I have 20 years of practical health and safety experience working as a health and safety adviser/manager initially for construction companies and latterly a large local zoo based in Hampshire, where I ensured the implementation of a robust health and safety management system to keep animals, employees and guests safe. Emergency procedures training without an explanation of what to do in the event of an animal escape is not worth listening to.

I have been a Chartered Member of the Institution of Occupational Safety and Health (CMIOSH) for over 12 years, so I draw upon all the technical and managerial experience that I’ve gained and apply it within this role. I often use examples from my previous roles when teaching to illustrate points – protecting contractors from tigers when they are required to work in their enclosure is my favourite permit to work example. Going from an industry health and safety role to a teaching one is a relatively easy transition as you can take your accrued knowledge and apply it in the classroom. Many of the learners are at the coal face of safety in the workplace so appreciate my hands on experience. My knowledge can be adapted for relevance and having that hands-on experience to draw upon keeps my lectures lively and fun. Anyone for tea with the tiger?

I have completed several NEBOSH qualifications which enables me to confidently embed many aspects of fire, health, safety, wellbeing and environment management within the workplace. Additionally, I co-wrote the latest version of the HSE’s official guidance on health and safety in zoos HSG295.

How do you approach your role on a day-to-day basis? What skills are required?

I am constantly learning how to teach as this is not my primary skill. I appreciate observing others and where applicable drawing on their methodology. I complete a lot of H&S CPD through my trade association the Institute of Occupational Health and Safety (IOSH) as this is vital to remaining up to date with legislation changes and new and upcoming hazards and control methods. I also am keen on adopting courses onto Moodle and using it to its full potential.

To be a good teacher you need to have patience, a passion for your subject and to be well prepared at all times. Health, safety and the environmental legislation changes constantly so you need to keep up to date with the industry to ensure your teaching is current and accurate.
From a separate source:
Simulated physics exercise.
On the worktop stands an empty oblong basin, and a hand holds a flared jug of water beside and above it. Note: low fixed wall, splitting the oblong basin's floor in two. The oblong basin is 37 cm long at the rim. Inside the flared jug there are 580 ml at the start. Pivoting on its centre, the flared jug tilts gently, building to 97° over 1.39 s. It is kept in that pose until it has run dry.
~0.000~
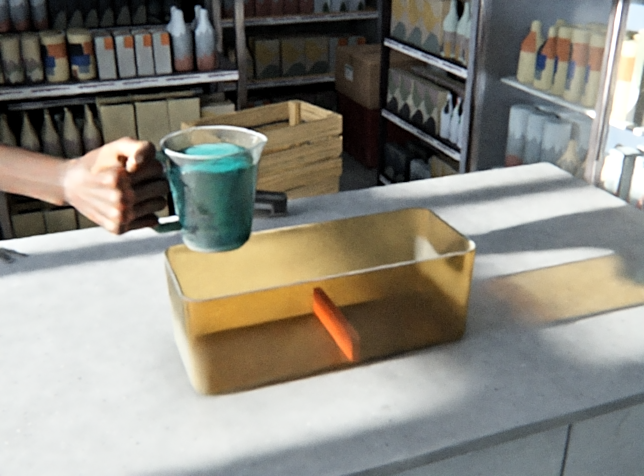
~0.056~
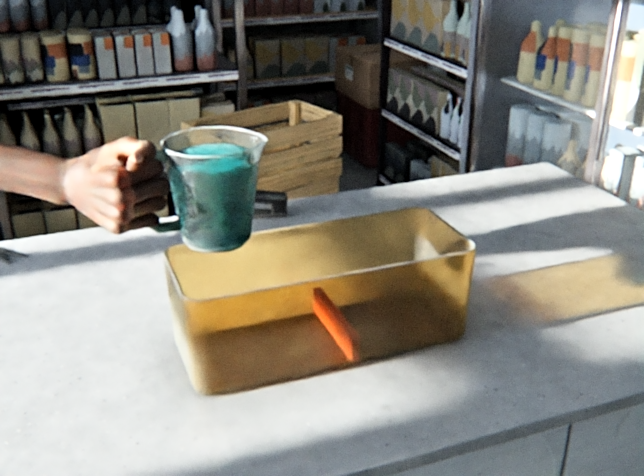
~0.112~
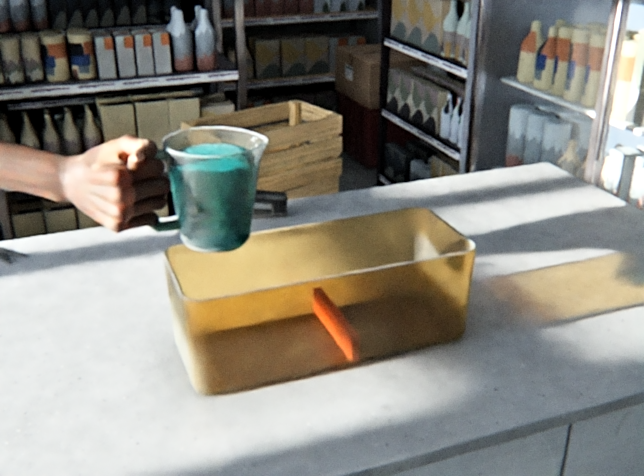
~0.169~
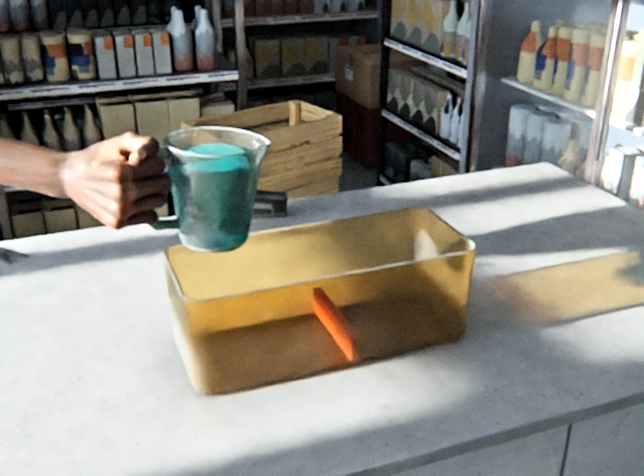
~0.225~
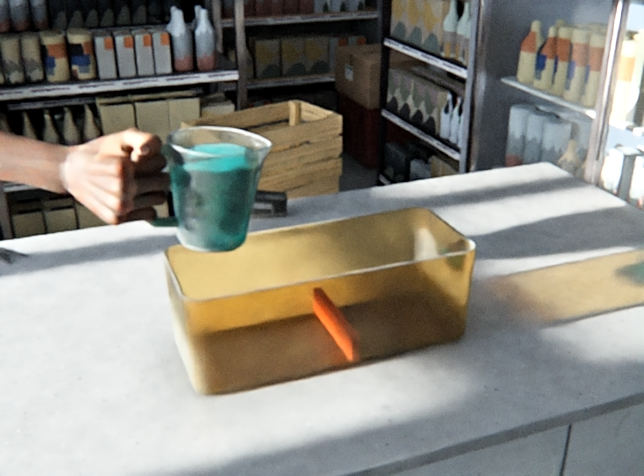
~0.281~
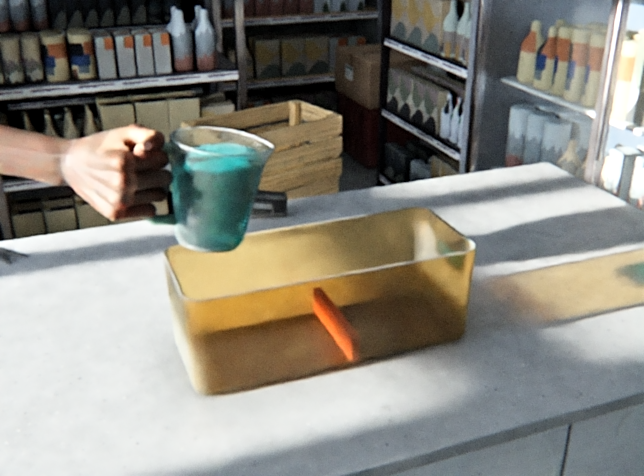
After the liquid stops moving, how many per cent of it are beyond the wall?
About 39 per cent.
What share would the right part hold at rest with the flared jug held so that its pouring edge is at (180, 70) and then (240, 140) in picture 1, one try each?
Result: 10 per cent, then 10 per cent.
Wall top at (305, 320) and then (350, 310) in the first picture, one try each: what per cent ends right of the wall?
Around 95 and 5 percent, in that order.
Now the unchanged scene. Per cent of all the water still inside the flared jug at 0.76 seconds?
Portion remaining: Approx. 82 per cent.
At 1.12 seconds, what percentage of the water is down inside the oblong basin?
Around 54 in a hundred.
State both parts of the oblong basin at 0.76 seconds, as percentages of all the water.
About 5 left, about 1 right.
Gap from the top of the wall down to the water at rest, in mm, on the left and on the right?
Near 22 mm for the left and near 24 mm for the right.
By 0.76 s the tilt is 56° and 83 per cent is still to pour, 5 is left of the wall and 1 right of it.
By 1.12 s the tilt is 88° and 34 per cent is still to pour, 24 is left of the wall and 30 right of it.
By 1.49 s the tilt is 97° and 3 per cent is still to pour, 57 is left of the wall and 38 right of it.
By 1.89 s the tilt is 97° and 0 per cent is still to pour, 61 is left of the wall and 39 right of it.
At rest 61 per cent lies left of the wall, 39 right of it and 0 outside.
I spend time updating our suite of courses as and when things change to keep them current, and I also put a lot of preparation into planning and delivering bespoke training courses in order to make them relevant for the individual businesses and ensure the content is valuable and useful to them.

What is your teaching style?

I prefer to encourage my learners to teach themselves through group work or private investigation. I like to set them micro subjects to research and then we discuss the findings in a large group.

What are you passionate about outside of work?

I am passionate about the environment and the beauty of countryside. I am keen on creating a sustainable life for myself and others. I love travelling and visiting wilderness areas both here in the UK and abroad. My favourite places include Australia, New Zealand and the USA to name a few. I lived in Europe for a few years; I am fluent in French and worked for France’s largest telecoms company, which was a great experience.

What are your personal values, and what is important to you?

I want everyone, without exception to come home safely from their chosen place of work and to take responsibility for the safety and health of themselves and others they encounter. We can do so much to improve our own welfare at work if we choose to do so. I also want to do that without damaging the planet.

I love work and I also love life so I want to give it my all and share that passion with those who can make a difference for themselves and those they are responsible for. If we all do our part we can minimise the damage to the planet and ensure people have a safe and happy work life.